Sean O'Grady's assessment was characteristically blunt: Burnham was unconvincing on every level, a careerist who left Westminster in 2017 not, as he claimed, to serve the people of Greater Manchester, but because he saw no future for himself under Jeremy Corbyn. There is truth in this, and Burnham would do well to acknowledge it. The electorate can forgive ambition; it is the pretence that grates.
What Is at Stake
The Makerfield by-election is not merely a local contest. It is a microcosm of the forces reshaping British politics: the pull of populist grievance, the resilience of institutional ambition, and the quiet displacement of moderate voices. For those of us who believe in civil liberties, minority rights, and the values of a pluralist democracy, the choice is stark, even if none of the options is entirely satisfactory.

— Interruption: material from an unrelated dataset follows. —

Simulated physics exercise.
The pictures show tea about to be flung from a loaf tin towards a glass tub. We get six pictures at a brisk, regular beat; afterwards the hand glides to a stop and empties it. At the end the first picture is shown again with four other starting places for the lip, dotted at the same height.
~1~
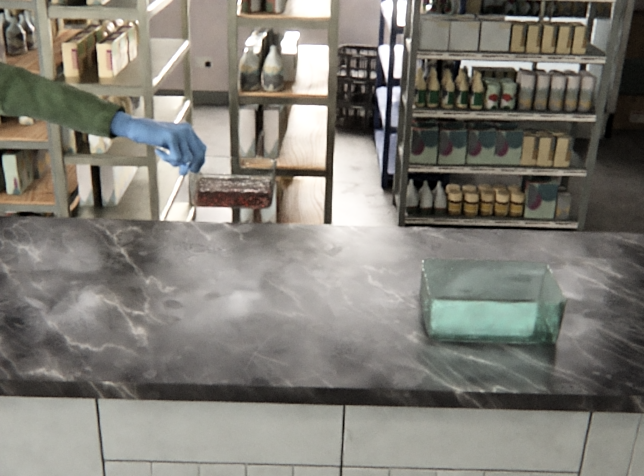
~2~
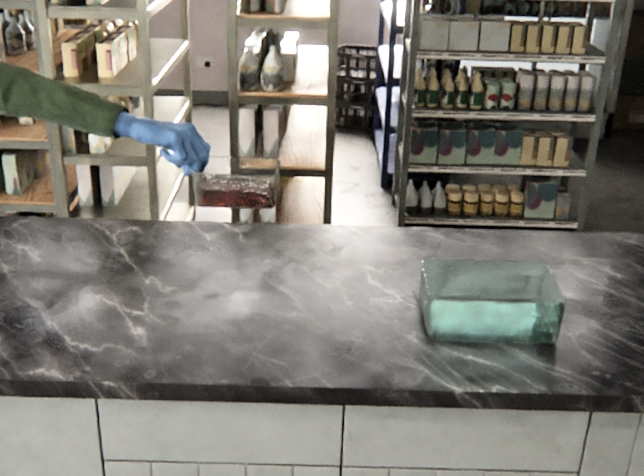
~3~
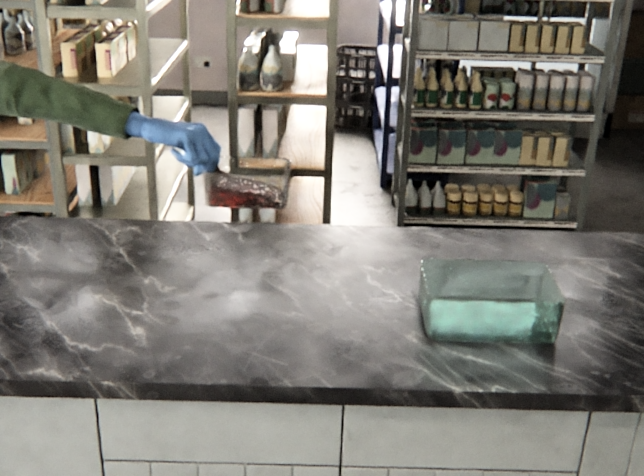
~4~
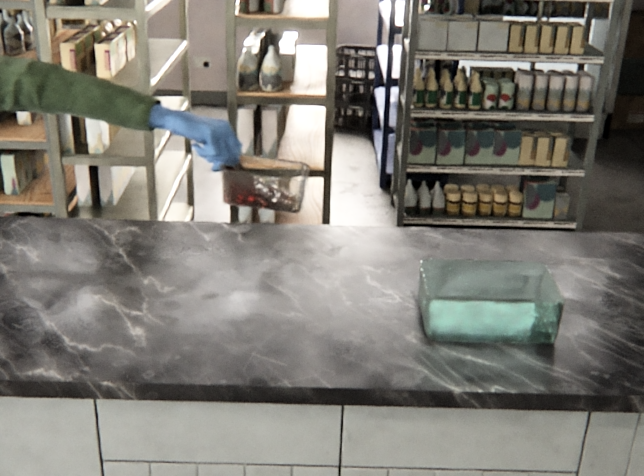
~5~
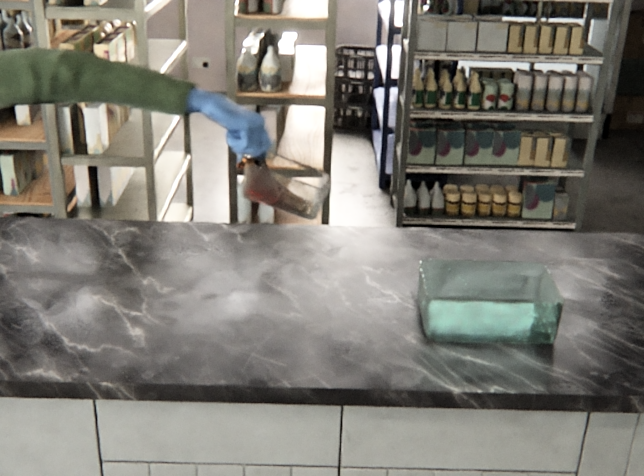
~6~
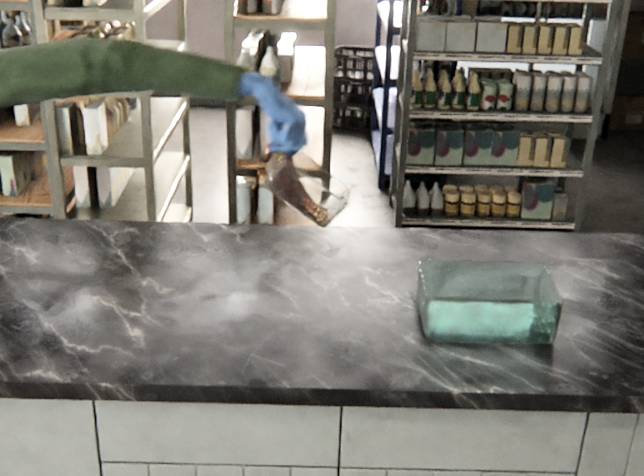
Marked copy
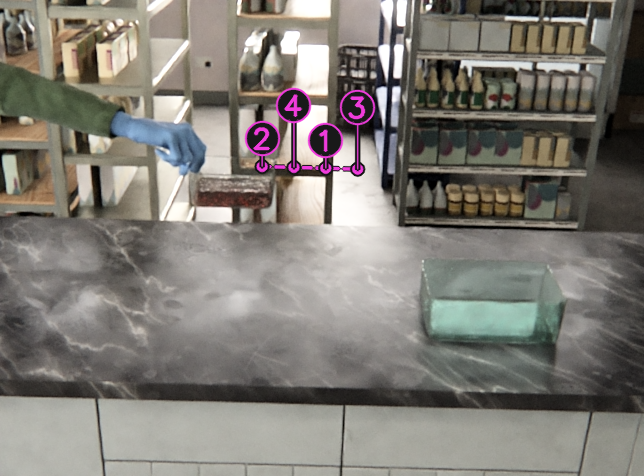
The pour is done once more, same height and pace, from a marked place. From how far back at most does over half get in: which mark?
4 will do.
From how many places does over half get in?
Three of the four.
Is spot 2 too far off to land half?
Yes, it does.
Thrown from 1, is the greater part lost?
No, not at all.
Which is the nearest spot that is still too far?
Spot 2.
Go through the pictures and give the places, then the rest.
Upright, lip at (274, 166); tub from (427, 337) to (557, 341); nothing has left yet.
Upright, lip at (278, 166); nothing has left yet.
Upright, lip at (288, 167); nothing has left yet.
Tipped about 6°, lip at (307, 172); tea is over the rim, down to (231, 162).
Tipped about 19°, lip at (329, 182); tea is over the rim, down to (242, 163).
Tipped about 36°, lip at (348, 195); tea is over the rim, down to (261, 174).
On the marked copy, 1 at (325, 168); 2 at (262, 166); 3 at (357, 169); 4 at (293, 167).
Choosing 1, about 81 % lands in the tub, 12 % falls short and 7 % goes beside or beyond.
Choosing 2, about 21 % lands in the tub, 73 % falls short and 6 % goes beside or beyond.
Choosing 3, about 72 % lands in the tub, 7 % falls short and 20 % goes beside or beyond.
Choosing 4, about 72 % lands in the tub, 22 % falls short and 6 % goes beside or beyond.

The greatest danger remains the normalisation of Reform UK's politics of resentment. Kenyon's performance, for all its superficial amiability, represents a movement that feeds on division and offers no constructive vision for governance. Burnham, for all his careerism and equivocation, at least understands that democratic politics requires coalition, compromise, and a commitment to serving all communities. He is, on balance, the safer pair of hands. That such a modest endorsement is the best one can offer speaks volumes about the current state of our political culture.